Needless to say, any information being doled out by an acknowledged spymaster must be accepted only with a high degree of skepticism. Nevertheless, the Dgse has not been ro recently, publicly, and conspicuously wrong as the U.S. "intelligence" services. Hannah K. O'Luthon
Anyway, back to this article, I was very happy to see a French official speak out on the case. It's a point that I think is very important. Of course one can't expect or pretend that a government or an agency respond to innuendo or smear. It's in the norm to ignore the din, which is precisely what the DGSE and the French government has always been doing- and is still doing.

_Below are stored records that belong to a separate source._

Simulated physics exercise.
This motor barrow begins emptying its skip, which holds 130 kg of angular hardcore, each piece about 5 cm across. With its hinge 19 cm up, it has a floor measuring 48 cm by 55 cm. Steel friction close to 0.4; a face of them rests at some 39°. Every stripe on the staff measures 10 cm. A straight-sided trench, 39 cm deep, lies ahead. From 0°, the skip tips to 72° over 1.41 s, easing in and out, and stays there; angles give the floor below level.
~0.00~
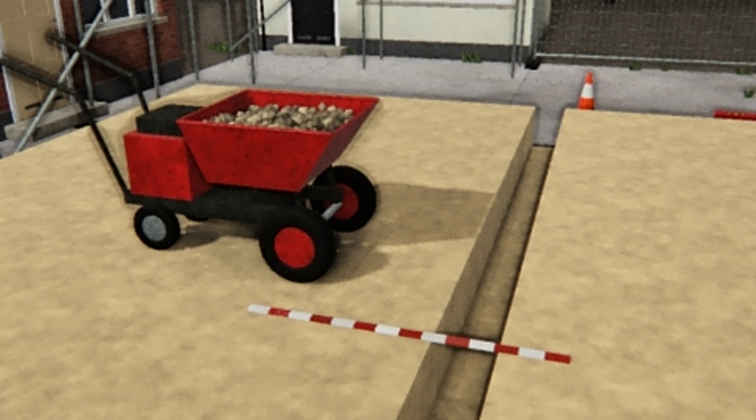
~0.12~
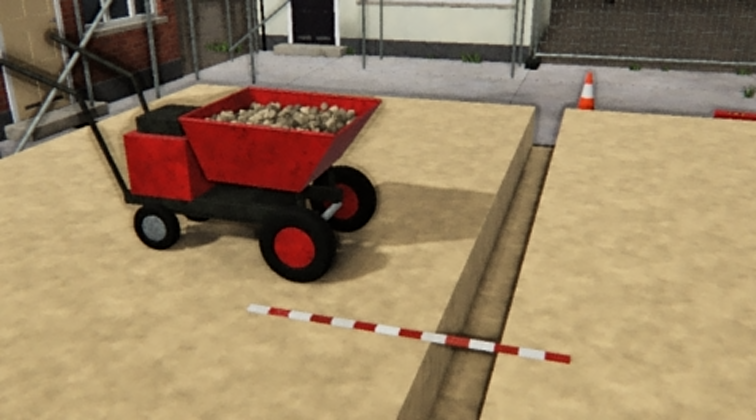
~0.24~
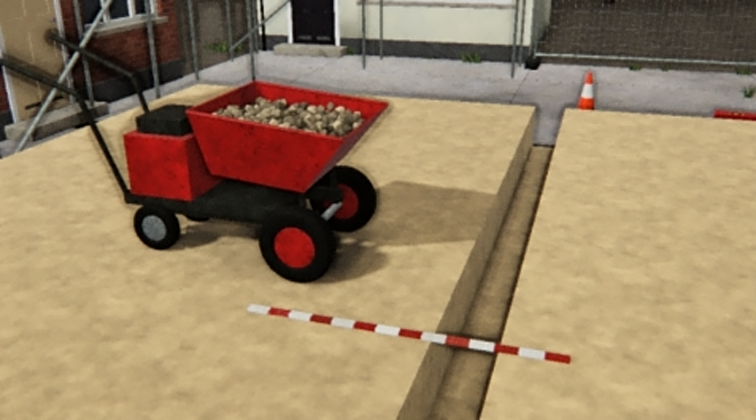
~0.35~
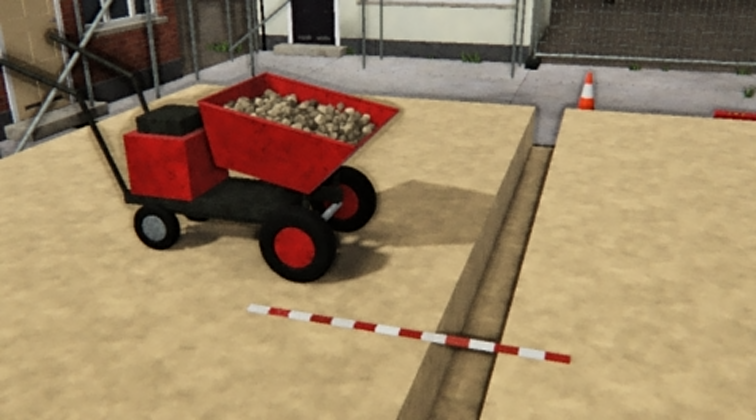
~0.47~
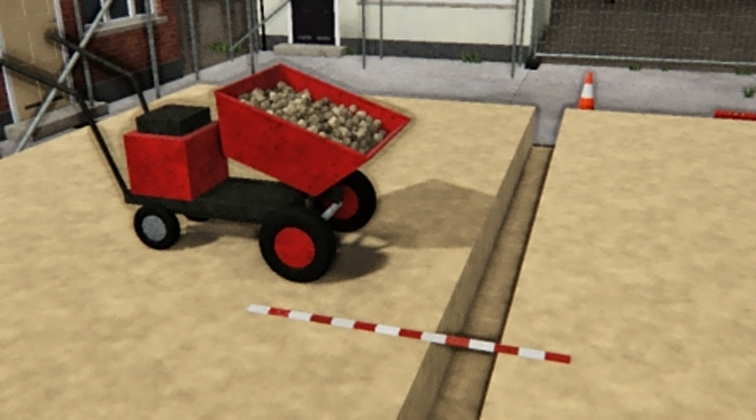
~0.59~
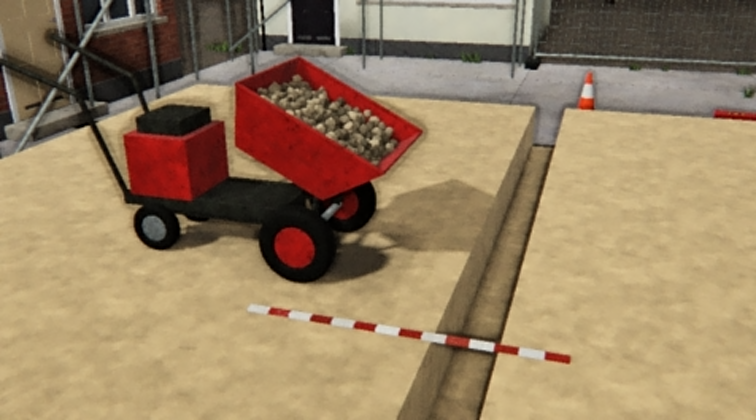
Red skip of stones on a small wheeled barrow tilting steadily forward to the right, its back end rising above the chassis.
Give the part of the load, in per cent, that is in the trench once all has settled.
Close to 59 in a hundred.
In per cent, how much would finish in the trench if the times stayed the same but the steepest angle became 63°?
Roughly 20%.
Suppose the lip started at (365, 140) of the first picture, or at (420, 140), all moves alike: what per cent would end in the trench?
That gives roughly 75 per cent and roughly 15 per cent.
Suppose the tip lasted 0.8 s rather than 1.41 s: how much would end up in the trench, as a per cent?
Then roughly 65 percent.
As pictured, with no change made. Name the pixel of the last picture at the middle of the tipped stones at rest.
I'd point somewhere around (481, 325).
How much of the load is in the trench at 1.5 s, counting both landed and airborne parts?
15 per cent or so by then.
After 1.1 s the floor is at 61°; 100 % in the skip; the foremost stones are at (423, 220).
After 1.5 s the floor is at 72°; 80 % in the skip, 7 % short of the trench, 13 % in the trench; the foremost stones are at (507, 337).
After 1.9 s the floor is at 72°; 58 % in the skip, 10 % short of the trench, 31 % in the trench; the foremost stones are at (516, 330).
After 3.8 s the floor is at 72°; 25 % in the skip, 16 % short of the trench, 59 % in the trench; the foremost stones are at (519, 321).
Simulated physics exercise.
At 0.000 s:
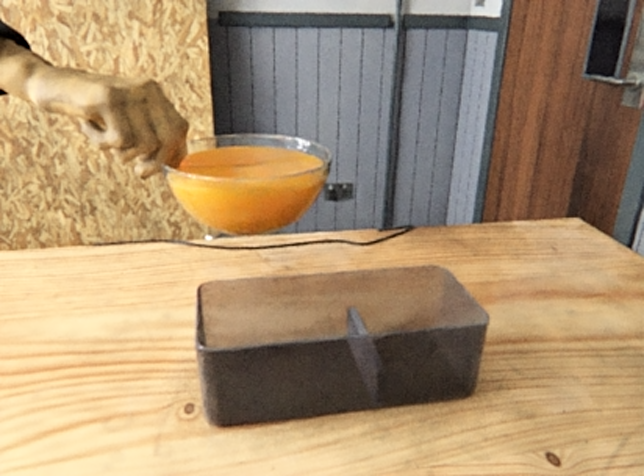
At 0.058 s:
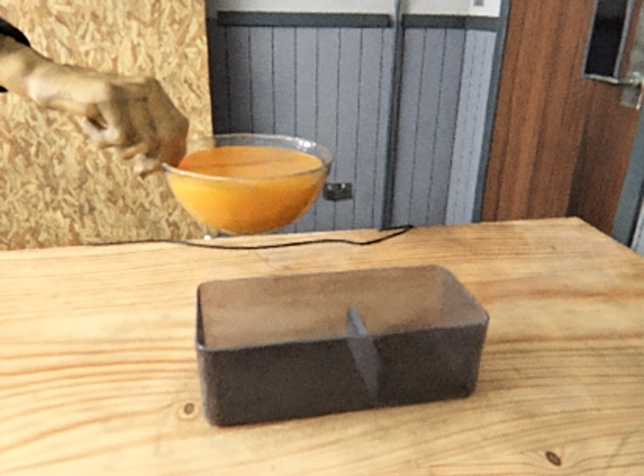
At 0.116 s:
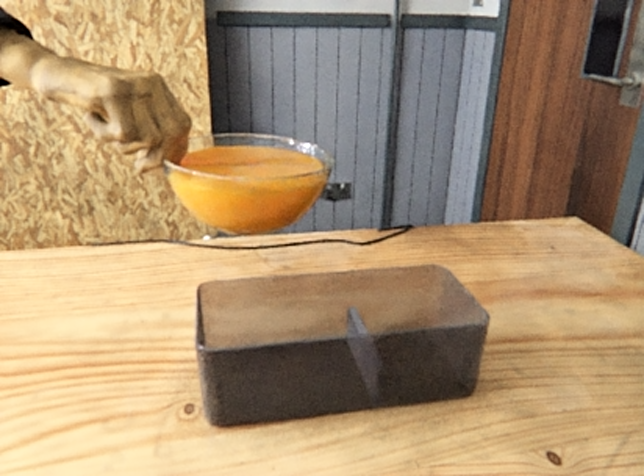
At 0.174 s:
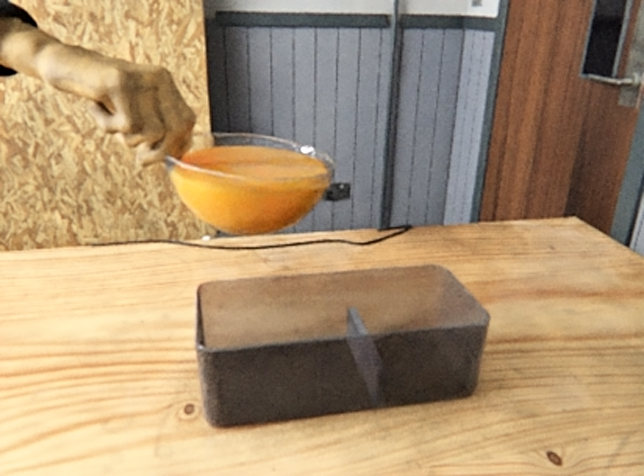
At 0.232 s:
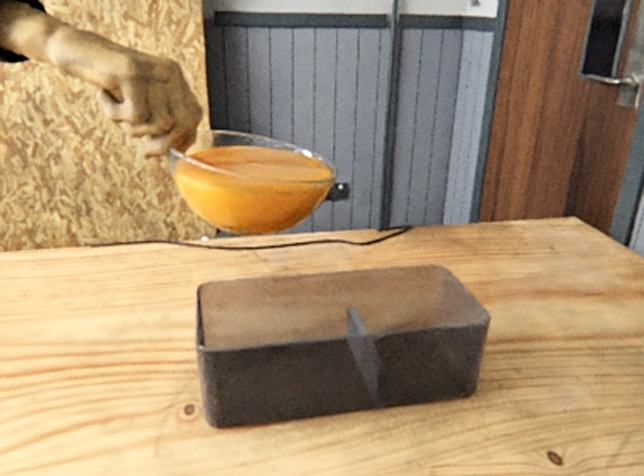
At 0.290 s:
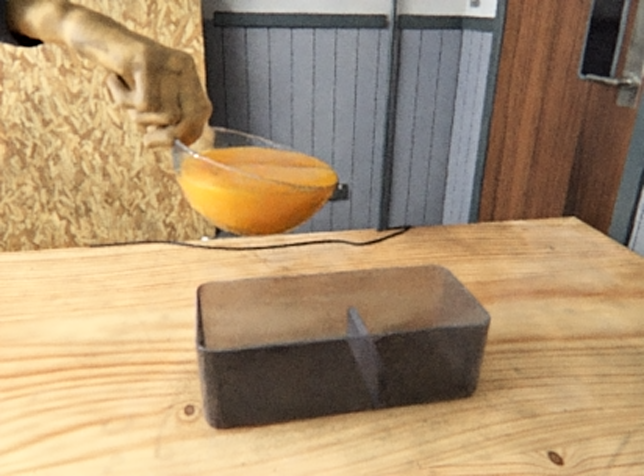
In this clip, a hand holds a round glass bowl of orange juice above and behind an empty long basin on a wooden table, then gradually tilts the bowl to the right, its right rim dipping as the hand rises slightly.
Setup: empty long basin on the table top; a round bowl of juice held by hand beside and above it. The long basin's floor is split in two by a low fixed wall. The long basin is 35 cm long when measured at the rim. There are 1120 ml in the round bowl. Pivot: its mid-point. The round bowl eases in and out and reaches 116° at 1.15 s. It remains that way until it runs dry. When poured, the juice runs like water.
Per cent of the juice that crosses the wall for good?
59 per cent.
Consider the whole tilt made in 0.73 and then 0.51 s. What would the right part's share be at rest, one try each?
I'd say 40 percent on the first go, 30 percent on the next.
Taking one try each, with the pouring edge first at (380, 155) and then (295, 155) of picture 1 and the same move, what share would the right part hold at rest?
Respectively 80 and 20 %.
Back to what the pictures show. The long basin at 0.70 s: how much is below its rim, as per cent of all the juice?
Roughly 40 per cent.
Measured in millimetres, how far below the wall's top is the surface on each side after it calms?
Left about 42 mm, while the right is about 20 mm.
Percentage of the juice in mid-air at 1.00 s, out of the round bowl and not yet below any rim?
Something like 2 per cent of the total.
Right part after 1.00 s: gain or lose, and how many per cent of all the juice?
Result: An increase, close to 1.
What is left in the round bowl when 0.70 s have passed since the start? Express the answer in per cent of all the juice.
I'd estimate some 24 % remains.
After 0.70 s the tilt is 77° and 23 per cent is still to pour, 4 is left of the wall and 36 right of it.
After 1.00 s the tilt is 111° and 0 per cent is still to pour, 38 is left of the wall and 58 right of it.
After 1.31 s the tilt is 116° and 0 per cent is still to pour, 38 is left of the wall and 59 right of it.
After 1.65 s the tilt is 116° and 0 per cent is still to pour, 38 is left of the wall and 59 right of it.
In the end 38 per cent lies left of the wall, 59 right of it and 2 outside.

This was what I intended to put up as my lead graph for this piece (modified for Kos):
"Frankly, if you put aside the slanderous aspects of the affirmation, Niger is francophone and we know everything about it. Nobody here would've made the mistake of mixing up ministers," a French DGSE agent laughed in response to the Financial Times. That perhaps was about as close as you would get to an official French statement on the matter.
Now this has changed. In an in-depth article published on December 1st in the Italian daily, la Repubblica, the two authors, Carlo Bonini and Giuseppe D'Avanzo, interview the retired Number Two DGSE chief, Alain Chouet, on the case. Bonini and D'Avanzo, by the way, were the first to reveal the Iraq-Niger yellowcake scam.
There is no smoking gun that links the INC to the Niger documents. It may actually have been an opportunistic operation that got out of control and was reigned in as some sort of messy pastiche, smothered in State Secrecy sauce. Damage control.
The Italian position is untenable. The government and the Sismi insist Italy has nothing to do with the story. A small time con artist from Formello ends up in the limelight as a French agent. And Italy applies state secrecy! It's a great script if it weren't for the appalling tragedy it brought on.